Le icone di don Mimmo

Da qualche giorno fa notizia la decisione presa dal vescovo di Napoli mons. Mimmo Battaglia.

Don Mimmo è stato per molti anni un sacerdote impegnato nel sociale. In Catanzaro è conosciuto come quello che si prende cura degli emarginati caduti nel giro della droga, ragazzi e ragazze messe ai margini della società perché troppo sensibili e deboli; delle donne maltrattate e dei derelitti che hanno trovato rifugio ai loro malesseri nell'inferno artificiale dell'emarginazione: la droga e l'alcol.

La sua nomina a vescovo di Napoli è stata accolta con entusiasmo e benevolenza da quanti hanno apprezzato il suo impegno sociale. E da uomo determinato qual è ha fatto sentire la sua voce e conferito il suo ruolo anche nel napoletano.

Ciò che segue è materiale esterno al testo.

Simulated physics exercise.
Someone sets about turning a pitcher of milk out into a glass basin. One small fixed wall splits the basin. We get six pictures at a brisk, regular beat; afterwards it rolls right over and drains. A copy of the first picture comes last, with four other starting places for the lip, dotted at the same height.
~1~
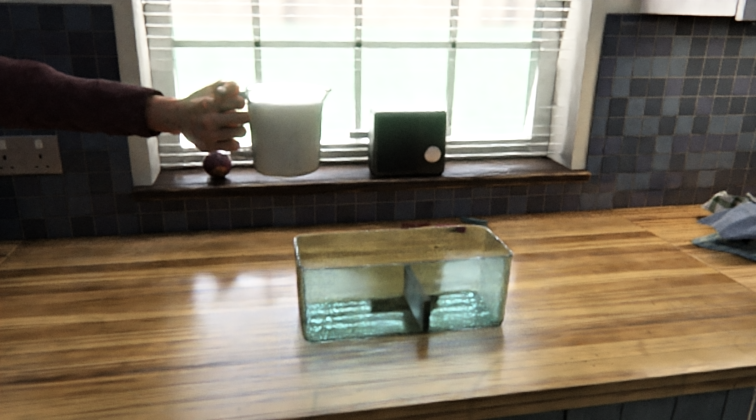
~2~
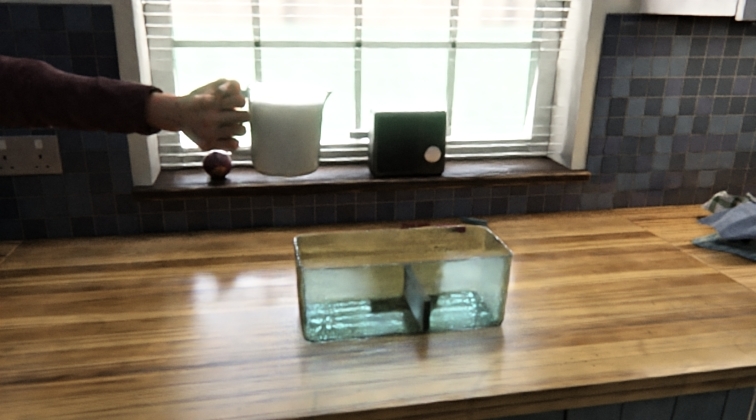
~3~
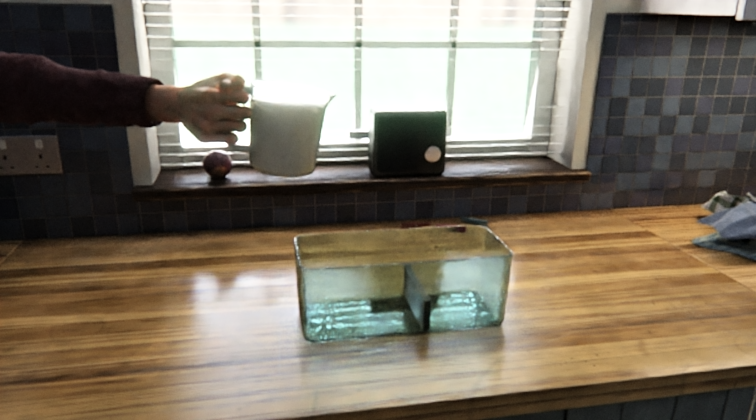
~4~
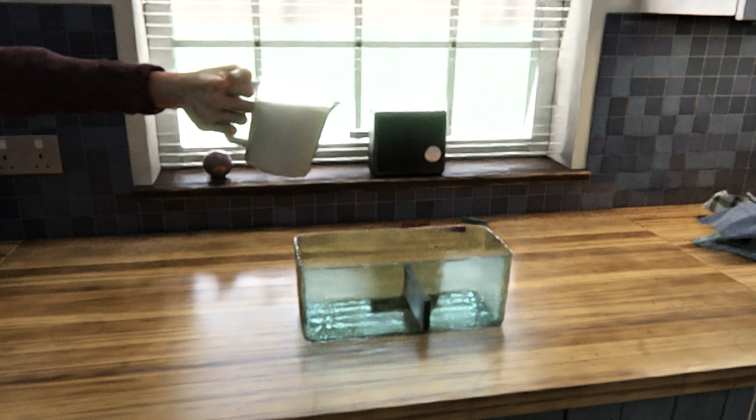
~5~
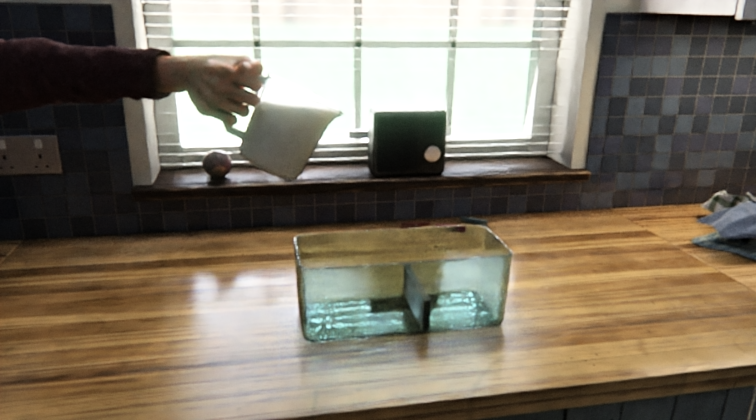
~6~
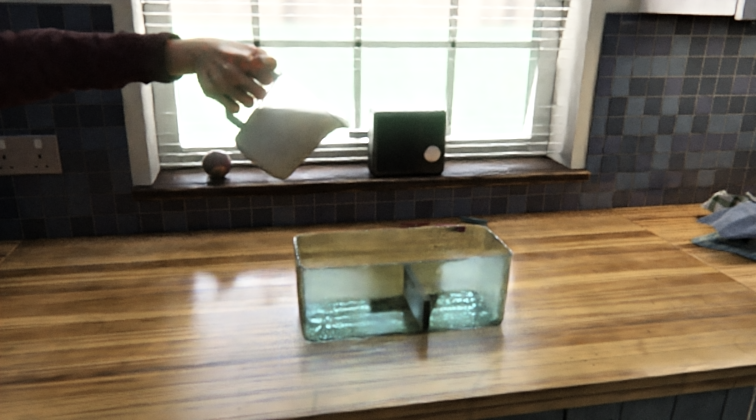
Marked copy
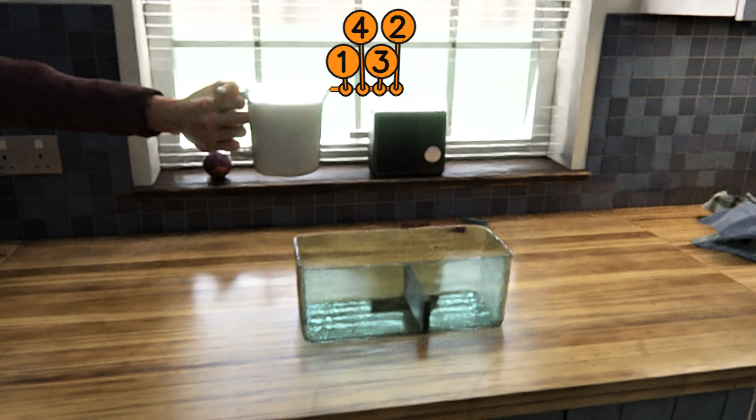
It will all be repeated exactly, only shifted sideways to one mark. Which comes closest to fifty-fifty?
3.
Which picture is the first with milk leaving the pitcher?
In picture 6.
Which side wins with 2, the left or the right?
The right side.
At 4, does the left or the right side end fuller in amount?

Dopo avere dimostrato la sua vicinanza al mondo del lavoro che sfugge e si sottrae per effetto del profitto famelico alle masse, la sua reazione al malcostume e alla sottocultura mafiosa è stata altrettanto decisiva nell'imporre l'eliminazione di alcuni segnali che fanno parte dell'immaginario religioso popolare. Ovvero ha fatto togliere due stampe raffiguranti la Madonna del Rosario e santa Rita da una chiesa simbolo della potenza malavitosa di una famiglia che ha fatto il bello e il cattivo tempo in quella parte della Campania.

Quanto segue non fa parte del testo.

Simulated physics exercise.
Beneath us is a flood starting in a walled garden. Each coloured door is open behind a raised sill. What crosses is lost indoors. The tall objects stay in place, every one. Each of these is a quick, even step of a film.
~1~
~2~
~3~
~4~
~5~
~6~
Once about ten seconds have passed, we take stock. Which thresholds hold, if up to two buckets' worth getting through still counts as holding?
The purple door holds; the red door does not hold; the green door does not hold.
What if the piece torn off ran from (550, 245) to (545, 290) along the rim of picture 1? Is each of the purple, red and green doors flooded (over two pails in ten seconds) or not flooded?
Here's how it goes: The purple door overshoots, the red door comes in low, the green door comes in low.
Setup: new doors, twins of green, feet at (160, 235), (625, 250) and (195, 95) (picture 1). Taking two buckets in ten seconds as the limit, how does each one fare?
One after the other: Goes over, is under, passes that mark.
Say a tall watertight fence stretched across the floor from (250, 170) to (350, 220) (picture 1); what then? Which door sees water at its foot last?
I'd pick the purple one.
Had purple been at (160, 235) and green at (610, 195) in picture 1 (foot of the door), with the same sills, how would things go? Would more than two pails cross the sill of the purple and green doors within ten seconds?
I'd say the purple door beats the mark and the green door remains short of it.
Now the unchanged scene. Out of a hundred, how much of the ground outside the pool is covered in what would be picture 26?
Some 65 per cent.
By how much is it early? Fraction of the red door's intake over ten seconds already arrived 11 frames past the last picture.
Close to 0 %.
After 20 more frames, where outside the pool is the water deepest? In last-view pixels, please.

Le icone erano lì da vent'anni. Proprio all'ingresso del luogo sacro. E sotto le stampe due targhette sottolineavano il nome e la potenza del donatore, un noto uomo venuto alla ribalta delle cronache per i suoi misfatti disumani che soggiogavano i deboli, succubi del vivere quotidiano.

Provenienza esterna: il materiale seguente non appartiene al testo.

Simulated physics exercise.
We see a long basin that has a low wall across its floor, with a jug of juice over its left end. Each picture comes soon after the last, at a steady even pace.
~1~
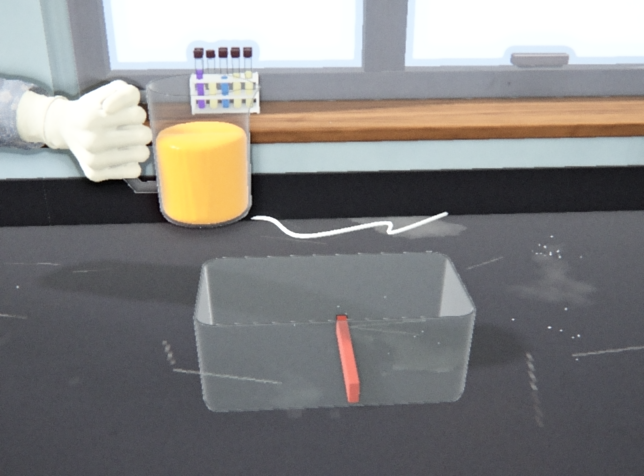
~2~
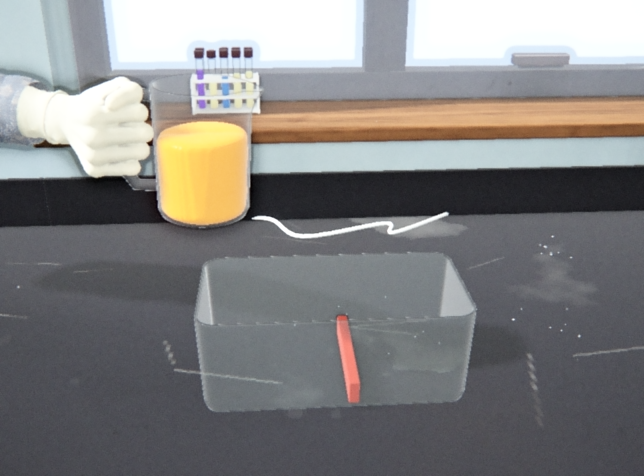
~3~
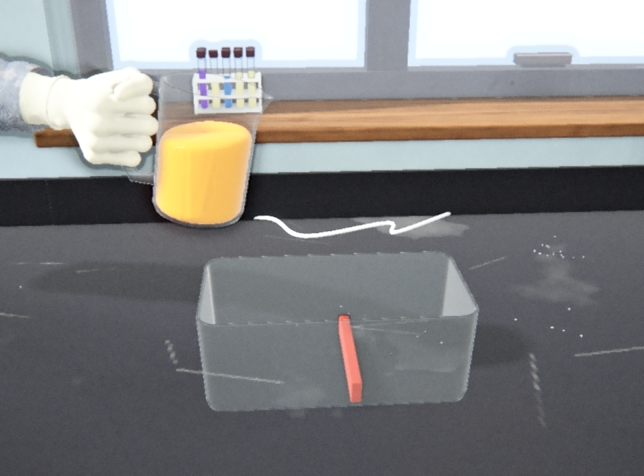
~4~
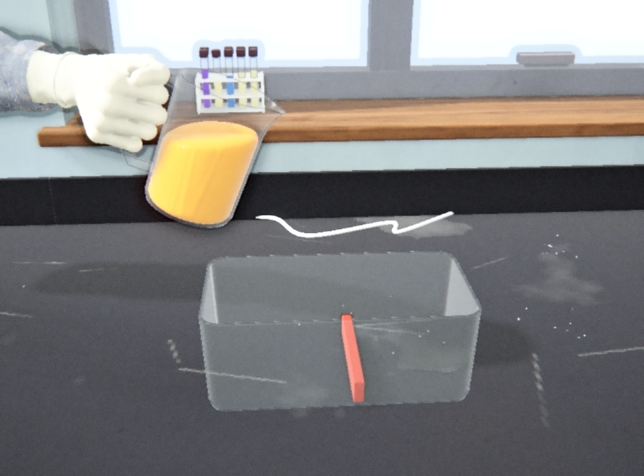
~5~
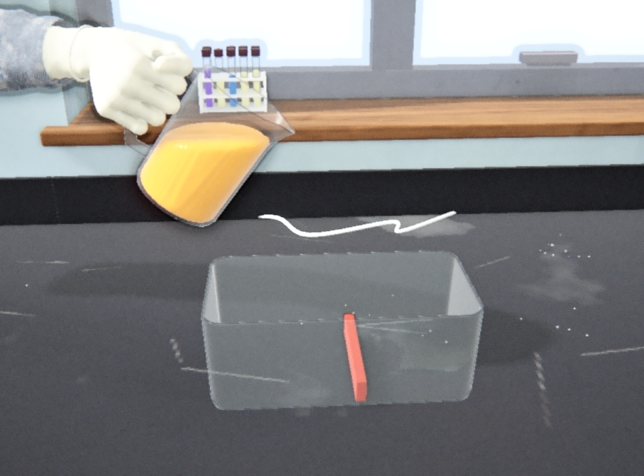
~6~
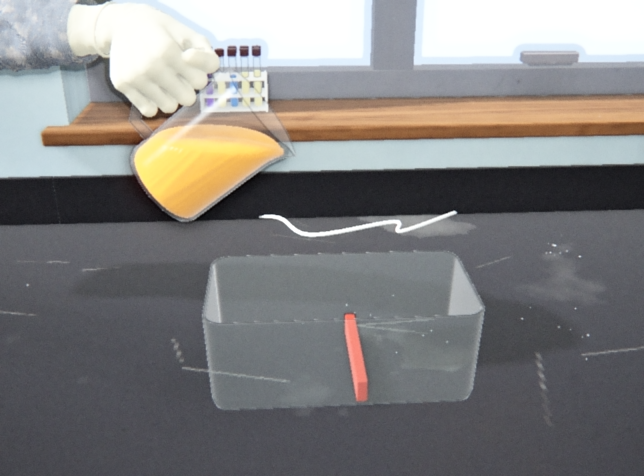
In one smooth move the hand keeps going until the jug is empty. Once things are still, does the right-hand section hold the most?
No: The fullest part is going to be the left one.
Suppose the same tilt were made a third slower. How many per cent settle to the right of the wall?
Near 30 parts in a hundred.
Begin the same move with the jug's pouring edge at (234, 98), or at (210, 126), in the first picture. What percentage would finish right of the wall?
Roughly 15 in a hundred the first time and 15 in a hundred the second.
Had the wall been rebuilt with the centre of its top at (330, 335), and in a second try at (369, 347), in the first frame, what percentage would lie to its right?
You'd get roughly 50 per cent the first time and roughly 10 per cent the second.
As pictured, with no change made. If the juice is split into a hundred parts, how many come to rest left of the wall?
Some 75 per cent.
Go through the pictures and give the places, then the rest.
In the first picture, it leans 0°; its right rim is at (260, 85); the juice meets the walls at (157, 134) and (246, 132); the long basin's rim runs from (200, 291) to (460, 283); the wall's top is at (347, 348).
In the second picture, it leans 3°; its right rim is at (263, 88); the juice meets the walls at (158, 134) and (247, 132).
In the third picture, it leans 10°; its right rim is at (273, 96); the juice meets the walls at (162, 135) and (252, 132).
In the fourth picture, it leans 21°; its right rim is at (285, 111); the juice meets the walls at (161, 143) and (259, 134).
In the fifth picture, it leans 36°; its right rim is at (295, 131); the juice meets the walls at (153, 150) and (269, 136).
In the sixth picture, it leans 52°; its right rim is at (297, 154); the juice meets the walls at (138, 146) and (283, 144).
A moment on, the tilt is 107° and 59 per cent is still to pour, 10 is left of the wall and 0 right of it.
Next, the tilt is 114° and 12 per cent is still to pour, 62 is left of the wall and 10 right of it.
Then the tilt is 114° and 1 per cent is still to pour, 75 is left of the wall and 14 right of it.
Later the tilt is 114° and 0 per cent is still to pour, 76 is left of the wall and 17 right of it.
At rest 75 per cent lies left of the wall, 19 right of it and 7 outside.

Non si trattava di pregiate opere a olio. Non erano state eseguite da valenti artisti, come si potrebbe desumere dalle scarne notizie diramate dai giornali soffermatisi sull'azione eclatante del presule. E di conseguenza, qualcuno, giustamente, non essendo a conoscenza del valore delle icone, forse ritenendo le immagini sacre frutto di qualche valente maestro, ha espresso perplessità in merito all'azione categorica del prelato e ha spezzato una lancia a favore dell'arte quale strumento di emancipazione.